Construction Training Funding

CITB has invested almost £50m of Levy to support over 22,000 apprentices joining the industry; while grants have helped support over 16,000 learners to complete their qualifications.

Direct funding has provided grants for 269,000 training courses and in total £97m has been invested in grant funding by CITB.

CITB supported SMEs through grant and funding on 26,976 occasions since April 2022.

CITB also offers funding aimed specifically at smaller companies such as the Skills and Training Fund. Companies with fewer than 250 PAYE employees can access up to £25,000 annually (depending on their size).
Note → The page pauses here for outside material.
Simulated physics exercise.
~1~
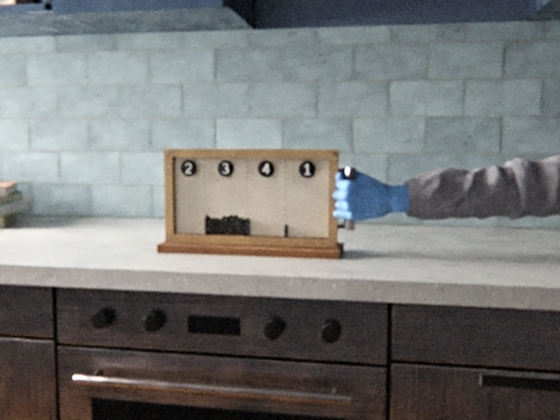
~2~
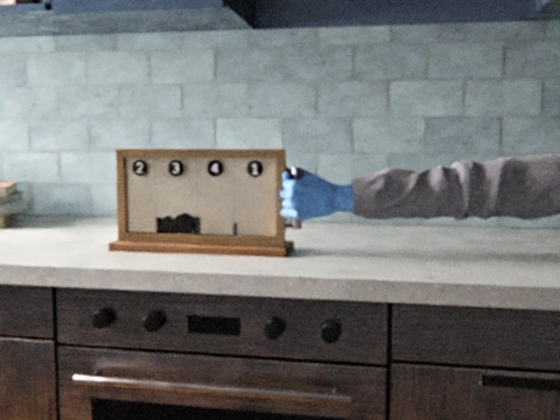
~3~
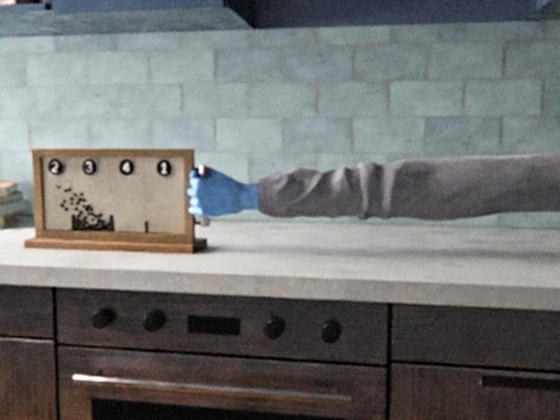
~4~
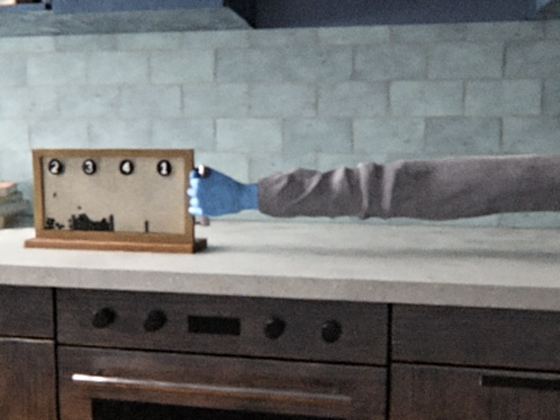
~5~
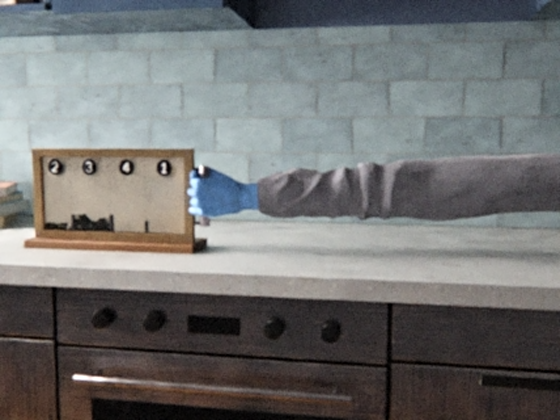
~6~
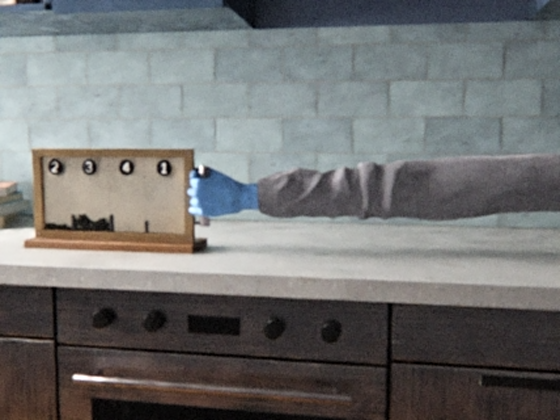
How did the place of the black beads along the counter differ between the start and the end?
At the start the beads were a little left of the middle of the view, above the oven. By the end they were farther left, near the left side of the view, still low in the case.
By the end of quarter two 2022, £3.9m had been invested in companies via this fund.

CITB’s Scottish Academy for Construction Opportunities (SACO) commission has awarded £1.3m across the Highlands and Islands; while England Construction Opportunities (ECO) commission has awarded just over £1.8m.

Experience Hubs across England and Wales are also aiming at creating a talent pipeline to meet the needs of local construction employers.

Further CITB initiatives range from localised solutions for funding and training such as the employer network pilot project in five regions; to a £10.5m Leadership and Management commission to provide funded courses for supervisors and managers to get a Leadership and Management qualification.